Bolton can say all he wants that this wasn’t about his book deal.  And maybe it wasn’t. But if it wasn’t about the book deal, it was about partisan politics. He made up his mind what he was going to do, then he concocted the mental gymnastics to justify it.

One thing you learn working in business is that you have to work within whatever system exists. You may not like it, but it’s what you have to work with. Bolton made a decision that those of us who live and work in the real world cannot. His decision caused me to lose respect for him.

John Bolton’s The Room Where it Happened review, in conclusion

This book is anything but fine literature. It was clearly written in a hurry, reading like a regurgitation of notes he took soon after the events took place. But given the pace of today’s news cycle, there wasn’t time to write the book any other way. I find him nauseating, but Bolton being nauseating probably is the only reason the book got published. Whether Bolton reveled in being that way or not, only he can answer.

And while the point of a good book is to make it easy to find the best or most important stories, Bolton really couldn’t write this book that way. He barely got clearance to publish the book as it is. If he’d led off with the best chapters, and led off each chapter with the best story, he’d still be fighting to get it published.
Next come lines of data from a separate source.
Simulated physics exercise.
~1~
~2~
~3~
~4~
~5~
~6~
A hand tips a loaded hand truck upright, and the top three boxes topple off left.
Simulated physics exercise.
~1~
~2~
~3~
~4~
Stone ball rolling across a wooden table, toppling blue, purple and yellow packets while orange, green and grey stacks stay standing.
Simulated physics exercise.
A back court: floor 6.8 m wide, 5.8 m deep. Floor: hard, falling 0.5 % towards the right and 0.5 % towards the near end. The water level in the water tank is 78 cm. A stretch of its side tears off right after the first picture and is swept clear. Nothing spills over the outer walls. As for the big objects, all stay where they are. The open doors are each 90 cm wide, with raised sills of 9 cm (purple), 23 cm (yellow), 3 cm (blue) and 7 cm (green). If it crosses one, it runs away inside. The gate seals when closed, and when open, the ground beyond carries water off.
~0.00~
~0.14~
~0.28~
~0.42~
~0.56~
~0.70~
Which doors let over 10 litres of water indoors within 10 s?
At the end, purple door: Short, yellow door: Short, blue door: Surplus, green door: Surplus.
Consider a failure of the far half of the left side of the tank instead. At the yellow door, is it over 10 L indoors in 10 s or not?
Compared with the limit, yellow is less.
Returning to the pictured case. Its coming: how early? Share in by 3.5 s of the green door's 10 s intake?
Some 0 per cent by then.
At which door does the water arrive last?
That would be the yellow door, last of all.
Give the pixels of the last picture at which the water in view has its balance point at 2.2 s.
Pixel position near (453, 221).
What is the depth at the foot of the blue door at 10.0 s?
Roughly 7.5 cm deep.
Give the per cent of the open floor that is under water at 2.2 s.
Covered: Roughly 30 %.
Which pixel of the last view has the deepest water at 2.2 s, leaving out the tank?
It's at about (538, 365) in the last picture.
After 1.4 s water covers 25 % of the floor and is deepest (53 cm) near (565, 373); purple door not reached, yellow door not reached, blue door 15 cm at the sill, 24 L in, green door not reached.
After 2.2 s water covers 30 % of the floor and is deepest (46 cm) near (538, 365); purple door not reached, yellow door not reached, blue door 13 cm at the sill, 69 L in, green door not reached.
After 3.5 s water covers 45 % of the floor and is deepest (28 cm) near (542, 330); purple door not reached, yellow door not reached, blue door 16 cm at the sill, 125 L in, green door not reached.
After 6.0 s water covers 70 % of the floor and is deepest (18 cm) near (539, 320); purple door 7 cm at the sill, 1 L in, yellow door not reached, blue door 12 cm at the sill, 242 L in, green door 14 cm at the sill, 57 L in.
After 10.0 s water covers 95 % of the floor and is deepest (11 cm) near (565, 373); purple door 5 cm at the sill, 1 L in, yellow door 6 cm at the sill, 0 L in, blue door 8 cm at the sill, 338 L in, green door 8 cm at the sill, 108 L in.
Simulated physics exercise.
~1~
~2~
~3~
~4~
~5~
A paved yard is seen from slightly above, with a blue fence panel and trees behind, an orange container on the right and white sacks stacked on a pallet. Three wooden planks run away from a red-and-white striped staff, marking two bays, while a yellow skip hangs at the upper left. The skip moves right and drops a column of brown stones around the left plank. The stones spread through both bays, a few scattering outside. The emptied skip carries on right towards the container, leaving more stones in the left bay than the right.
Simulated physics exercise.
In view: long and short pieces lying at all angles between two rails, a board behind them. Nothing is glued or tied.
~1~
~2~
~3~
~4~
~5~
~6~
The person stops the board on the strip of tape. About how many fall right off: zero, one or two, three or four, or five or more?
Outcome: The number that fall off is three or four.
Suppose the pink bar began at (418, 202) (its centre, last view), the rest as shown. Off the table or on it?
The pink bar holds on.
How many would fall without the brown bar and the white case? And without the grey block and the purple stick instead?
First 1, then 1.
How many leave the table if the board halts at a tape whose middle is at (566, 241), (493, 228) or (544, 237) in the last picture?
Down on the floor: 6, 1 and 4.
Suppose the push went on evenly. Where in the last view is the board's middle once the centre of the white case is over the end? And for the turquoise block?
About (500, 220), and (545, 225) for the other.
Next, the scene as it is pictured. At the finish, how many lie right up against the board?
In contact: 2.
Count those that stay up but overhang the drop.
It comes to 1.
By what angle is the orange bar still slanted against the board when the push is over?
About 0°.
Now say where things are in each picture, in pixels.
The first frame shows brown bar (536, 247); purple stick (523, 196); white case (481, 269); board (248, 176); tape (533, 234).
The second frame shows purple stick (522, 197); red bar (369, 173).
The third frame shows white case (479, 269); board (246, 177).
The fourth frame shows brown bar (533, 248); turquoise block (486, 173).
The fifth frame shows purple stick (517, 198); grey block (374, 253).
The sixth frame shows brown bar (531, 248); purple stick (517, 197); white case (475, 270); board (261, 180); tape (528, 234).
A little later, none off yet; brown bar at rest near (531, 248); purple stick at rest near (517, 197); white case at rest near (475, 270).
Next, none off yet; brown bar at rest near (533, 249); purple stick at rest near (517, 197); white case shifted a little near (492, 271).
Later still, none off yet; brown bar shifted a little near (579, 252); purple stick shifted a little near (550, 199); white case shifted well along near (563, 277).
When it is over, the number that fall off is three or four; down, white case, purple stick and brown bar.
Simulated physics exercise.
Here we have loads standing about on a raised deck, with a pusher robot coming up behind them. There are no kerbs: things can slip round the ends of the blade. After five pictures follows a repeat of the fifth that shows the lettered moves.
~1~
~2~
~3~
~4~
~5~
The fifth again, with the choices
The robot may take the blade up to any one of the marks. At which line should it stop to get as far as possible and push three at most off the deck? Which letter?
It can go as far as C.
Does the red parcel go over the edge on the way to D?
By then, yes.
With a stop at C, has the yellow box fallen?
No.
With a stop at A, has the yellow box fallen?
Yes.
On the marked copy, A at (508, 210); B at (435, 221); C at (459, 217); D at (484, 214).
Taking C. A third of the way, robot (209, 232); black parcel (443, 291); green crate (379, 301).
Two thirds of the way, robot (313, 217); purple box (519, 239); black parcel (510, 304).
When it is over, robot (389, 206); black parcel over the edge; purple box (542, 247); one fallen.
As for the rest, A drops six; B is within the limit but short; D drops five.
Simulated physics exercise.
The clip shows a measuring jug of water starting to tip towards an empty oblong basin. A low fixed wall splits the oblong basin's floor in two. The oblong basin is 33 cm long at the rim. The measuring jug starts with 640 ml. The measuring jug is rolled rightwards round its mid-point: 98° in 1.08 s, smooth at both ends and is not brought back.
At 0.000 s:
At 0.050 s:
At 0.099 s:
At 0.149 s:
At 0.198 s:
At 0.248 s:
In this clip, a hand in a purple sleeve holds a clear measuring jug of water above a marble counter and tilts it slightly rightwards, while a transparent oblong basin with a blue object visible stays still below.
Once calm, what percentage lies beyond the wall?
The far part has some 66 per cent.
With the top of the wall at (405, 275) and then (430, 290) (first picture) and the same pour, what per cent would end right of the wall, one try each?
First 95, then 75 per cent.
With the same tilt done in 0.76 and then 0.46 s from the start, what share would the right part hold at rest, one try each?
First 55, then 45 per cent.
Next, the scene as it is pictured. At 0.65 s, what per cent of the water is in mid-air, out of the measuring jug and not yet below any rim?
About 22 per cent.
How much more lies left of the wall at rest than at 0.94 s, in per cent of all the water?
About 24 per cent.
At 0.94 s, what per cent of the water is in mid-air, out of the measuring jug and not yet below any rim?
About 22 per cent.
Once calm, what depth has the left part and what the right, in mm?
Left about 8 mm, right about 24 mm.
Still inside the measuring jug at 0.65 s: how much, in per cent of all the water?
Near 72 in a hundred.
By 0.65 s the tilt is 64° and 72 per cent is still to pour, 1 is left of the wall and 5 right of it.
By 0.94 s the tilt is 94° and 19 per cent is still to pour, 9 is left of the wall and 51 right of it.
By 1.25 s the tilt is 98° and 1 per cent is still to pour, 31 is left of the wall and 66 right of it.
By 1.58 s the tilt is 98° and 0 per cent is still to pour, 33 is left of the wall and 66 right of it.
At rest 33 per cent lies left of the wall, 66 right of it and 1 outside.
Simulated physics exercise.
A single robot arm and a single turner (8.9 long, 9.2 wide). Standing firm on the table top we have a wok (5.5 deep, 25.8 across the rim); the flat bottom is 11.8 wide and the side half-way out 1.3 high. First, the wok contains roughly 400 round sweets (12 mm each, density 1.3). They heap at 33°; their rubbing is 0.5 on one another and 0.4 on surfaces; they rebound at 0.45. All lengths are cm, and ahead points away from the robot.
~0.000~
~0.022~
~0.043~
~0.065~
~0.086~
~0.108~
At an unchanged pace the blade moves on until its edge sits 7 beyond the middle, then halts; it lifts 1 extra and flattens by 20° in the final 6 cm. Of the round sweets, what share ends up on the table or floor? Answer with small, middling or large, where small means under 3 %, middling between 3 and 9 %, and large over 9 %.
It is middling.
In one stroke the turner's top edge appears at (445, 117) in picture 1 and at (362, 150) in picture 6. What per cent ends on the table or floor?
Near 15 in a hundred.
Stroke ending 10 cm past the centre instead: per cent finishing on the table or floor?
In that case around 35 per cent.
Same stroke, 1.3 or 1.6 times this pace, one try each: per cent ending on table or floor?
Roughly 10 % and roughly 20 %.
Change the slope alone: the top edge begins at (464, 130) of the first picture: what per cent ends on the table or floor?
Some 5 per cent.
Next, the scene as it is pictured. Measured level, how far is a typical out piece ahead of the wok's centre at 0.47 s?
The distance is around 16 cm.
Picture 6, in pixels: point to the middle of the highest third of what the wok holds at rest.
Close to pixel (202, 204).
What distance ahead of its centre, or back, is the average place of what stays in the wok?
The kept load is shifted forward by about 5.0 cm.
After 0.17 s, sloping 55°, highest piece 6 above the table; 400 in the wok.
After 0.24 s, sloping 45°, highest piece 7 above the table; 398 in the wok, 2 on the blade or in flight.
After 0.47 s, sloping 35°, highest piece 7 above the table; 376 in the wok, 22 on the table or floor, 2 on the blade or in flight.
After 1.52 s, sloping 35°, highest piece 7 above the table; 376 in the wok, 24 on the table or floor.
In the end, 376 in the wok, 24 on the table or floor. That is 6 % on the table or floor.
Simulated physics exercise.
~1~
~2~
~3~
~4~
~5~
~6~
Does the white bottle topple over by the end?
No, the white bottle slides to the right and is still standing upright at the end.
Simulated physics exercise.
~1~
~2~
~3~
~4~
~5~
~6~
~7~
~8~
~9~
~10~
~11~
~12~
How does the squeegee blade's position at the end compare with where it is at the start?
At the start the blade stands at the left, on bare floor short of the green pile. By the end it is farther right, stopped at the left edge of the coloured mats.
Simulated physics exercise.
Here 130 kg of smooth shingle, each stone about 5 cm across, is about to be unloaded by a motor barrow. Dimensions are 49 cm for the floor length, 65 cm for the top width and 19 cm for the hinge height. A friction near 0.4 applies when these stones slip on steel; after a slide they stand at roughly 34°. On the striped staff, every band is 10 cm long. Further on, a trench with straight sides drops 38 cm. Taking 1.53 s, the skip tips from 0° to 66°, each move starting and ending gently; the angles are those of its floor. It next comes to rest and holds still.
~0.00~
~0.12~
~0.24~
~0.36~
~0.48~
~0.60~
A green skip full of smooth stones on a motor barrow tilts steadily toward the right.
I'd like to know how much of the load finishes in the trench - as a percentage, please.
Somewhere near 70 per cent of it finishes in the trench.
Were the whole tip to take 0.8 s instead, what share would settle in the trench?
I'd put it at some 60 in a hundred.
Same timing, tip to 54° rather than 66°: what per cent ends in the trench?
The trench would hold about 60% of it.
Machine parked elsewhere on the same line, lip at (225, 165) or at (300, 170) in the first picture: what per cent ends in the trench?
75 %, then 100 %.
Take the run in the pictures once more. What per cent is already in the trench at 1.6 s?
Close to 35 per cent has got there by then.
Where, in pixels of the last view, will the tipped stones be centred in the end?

There’s nothing in this book that’s especially sensitive. Sure, the stories of how easy it is to play Trump are a matter of national security, but that cat’s out of the bag. The rest of the world knew that, with or without reading Bolton’s book.

I wasn’t a fan of Bolton before I read the book, and I’m not a fan of him after reading it either. It’s an important book, but exactly what effect it will have remains to be seen. But none of that makes it easy to read. Most people will be better off reading the excerpts and notes of other people who’ve managed to read it.